Wildfire is a Joint Venture Enterprise: Researchers, forecasters, and fire managers working together to improve public and wildland firefighter safety
On Wednesday, April 11th, the NOAA RISA program and National Weather Service hosted a webinar to showcase how the California-Nevada Applications Program (CNAP, a NOAA RISA team) with additional funding from NIDIS, SARP, and the Joint Fire Sciences Program is working collaboratively with the National Weather Service and fire management practitioners to better understand and improve the flow of information between Incident Meteorologists and firefighters and the role that trusted relationships play in translating research findings to operational end users.
In 2017 alone, nearly 9,000 wildfires in California burned an area the size of Delaware, including 10,800 structures, and killed at least 46 people. Wildfires in northern California alone caused approximately $11.8 billion in damage, and lingering smoke posed air quality risks to public and firefighter health.
Wildland management, including wildfire fighting and prescribed burning, requires collaboration and the trusted flow of information among the research community (both physical and social science), NOAA research and NWS, and fire management agencies representing Federal, State, Local and Tribal jurisdictions.
The need for accurate and trusted information and the value of networks for information transfer and feedback was abundantly clear during Wednesday’s webinar on CNAPs research regarding spot weather forecasts, hyper-local weather forecasts that fire managers use to make go/no-go decisions about prescribed burns and wildfires. In addition to the need for spot forecasts to be physically accurate, in-depth interviews conducted by Dr. Tamara Wall illuminated the importance of trusted relationships and mutual awareness of working conditions for incident meteorologists, who deliver spot forecasts, and fire managers, who make critical decisions based upon them.
SPEAKERS
Dr. Tamara Wall is Co-Principal Investigator of the California-Nevada Applications Program (CNAP) RISA and Deputy Director of the Western Regional Climate Center (WRCC); and a researcher in the program for Climate, Ecosystem, and Fire Applications (CEFA). She is involved in several ongoing and planned projects related to integrating social science research into the production of climate knowledge and services at CNAP and the WRCC.

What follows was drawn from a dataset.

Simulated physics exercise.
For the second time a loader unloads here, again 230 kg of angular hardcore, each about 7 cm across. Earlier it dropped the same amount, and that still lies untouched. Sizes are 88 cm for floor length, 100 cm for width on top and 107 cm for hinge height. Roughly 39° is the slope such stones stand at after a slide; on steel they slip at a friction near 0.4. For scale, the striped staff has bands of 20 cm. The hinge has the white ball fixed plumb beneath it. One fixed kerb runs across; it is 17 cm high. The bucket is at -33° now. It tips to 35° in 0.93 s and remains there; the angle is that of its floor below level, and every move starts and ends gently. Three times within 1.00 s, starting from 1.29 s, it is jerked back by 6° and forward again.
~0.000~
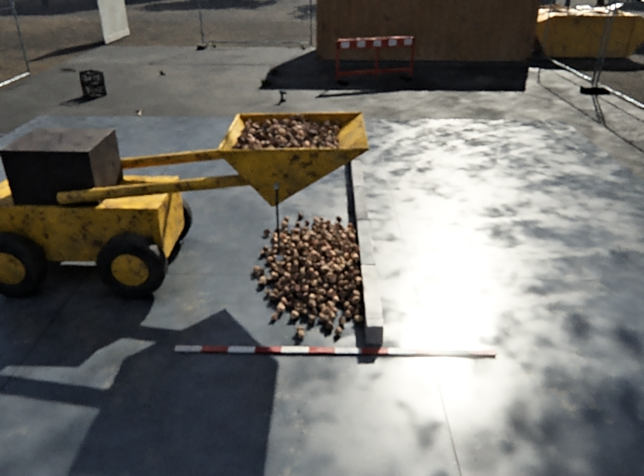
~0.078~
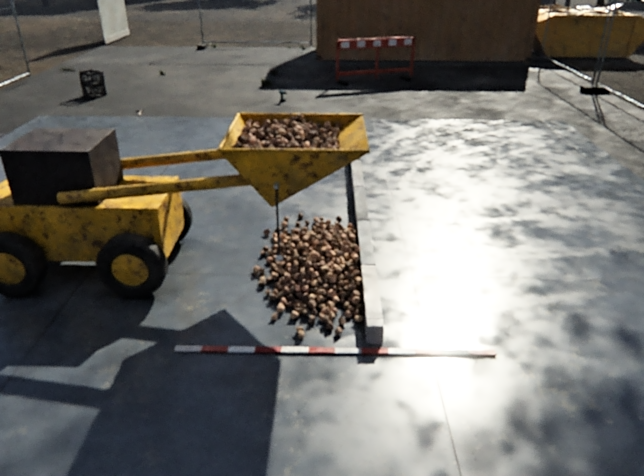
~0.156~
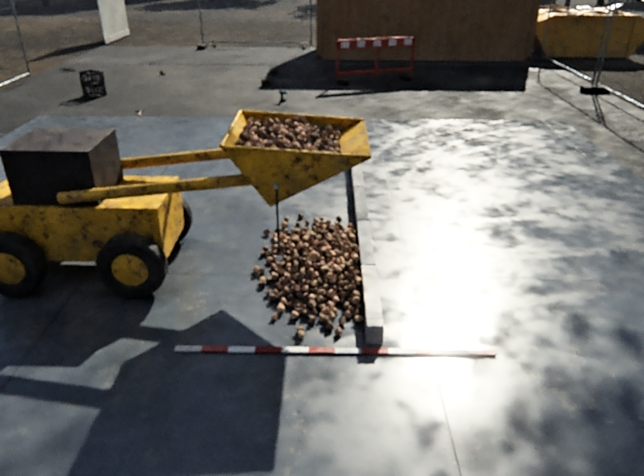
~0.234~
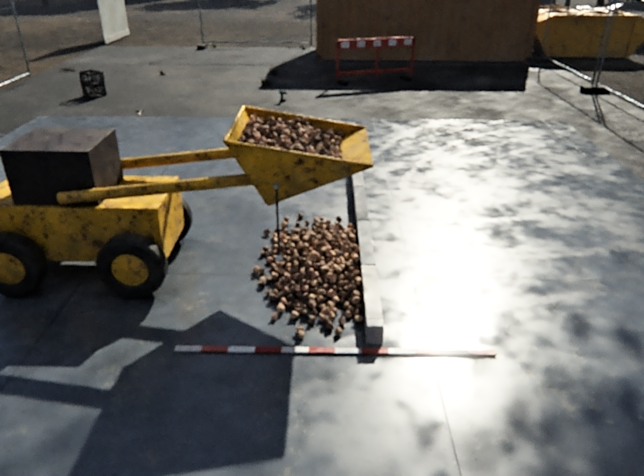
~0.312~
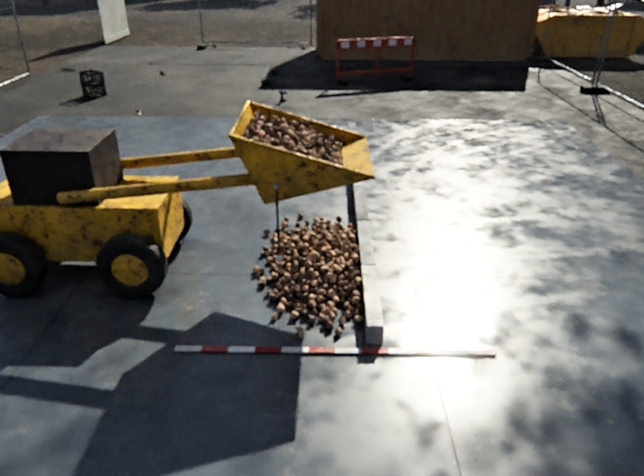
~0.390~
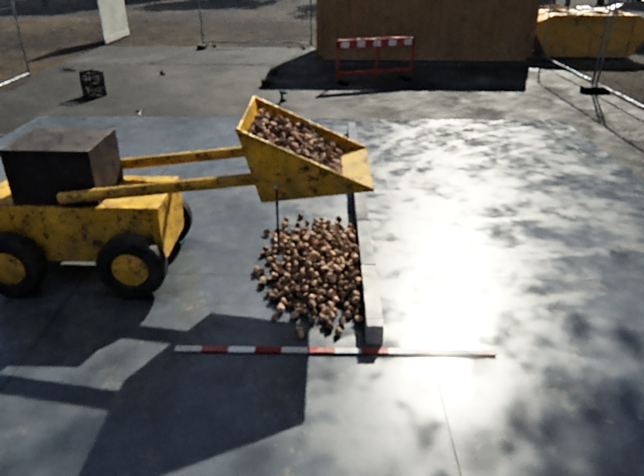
At the start, a yellow loader on the left holds a raised bucket full of brown stones above a similar pile lying against a low kerb. The bucket then tilts slowly, its back edge rising and its right lip dipping, while the stones stay inside and the pile below lies still.
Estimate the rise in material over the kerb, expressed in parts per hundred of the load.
Close to 81 parts in a hundred.
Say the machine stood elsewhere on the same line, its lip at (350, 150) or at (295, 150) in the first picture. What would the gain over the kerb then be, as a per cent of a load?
The first would add some 45 per cent and the second some 5 per cent.
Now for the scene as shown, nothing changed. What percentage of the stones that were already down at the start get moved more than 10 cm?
The answer is about 0 per cent.
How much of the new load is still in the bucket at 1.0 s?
It keeps some 95 percent of its load.
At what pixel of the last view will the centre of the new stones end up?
I'd put their centre close to (396, 260).
After 0.7 s the floor is at 25°; in per cent of one load, 100 in the bucket, 100 on this side of the kerb; the foremost stones are at (355, 251).
After 1.0 s the floor is at 35°; in per cent of one load, 94 in the bucket, 106 on this side of the kerb; the foremost stones are at (357, 240).
After 2.7 s the floor is at 35°; in per cent of one load, 0 in the bucket, 119 on this side of the kerb, 81 over the kerb; the foremost stones are at (494, 272).
After 5.2 s the floor is at 35°; in per cent of one load, 0 in the bucket, 119 on this side of the kerb, 81 over the kerb; the foremost stones are at (494, 272). Net gain over the kerb, 81.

Dr. Nick Nauslar is a Cooperative Institute for Mesoscale Meteorological Studies (CIMMS) Research Scientist at the NOAA/NWS/NCEP Storm Prediction Center. There he conducts research in applied meteorology and climatology with an emphasis on wildland fire and thunderstorms. His research focuses on providing improved decision support information and tools for the weather and wildland fire communities.
Alex Hoon is an Incident Meteorologist for the National Weather Service in Reno, NV. His passion is fire weather, the impact of weather events in causing extreme fire behavior, and providing on-site decision support to fire leadership and personnel. Alex has been an Incident Meteorologist for 8 years, deploying to numerous large notable wildfires across the Western States, including the 2011 Wallow Fire in Arizona (largest wildfire in Arizona history), the 2013 Rim Fire in Yosemite National Park, and most recently the 2017 Lilac Fire in San Diego County.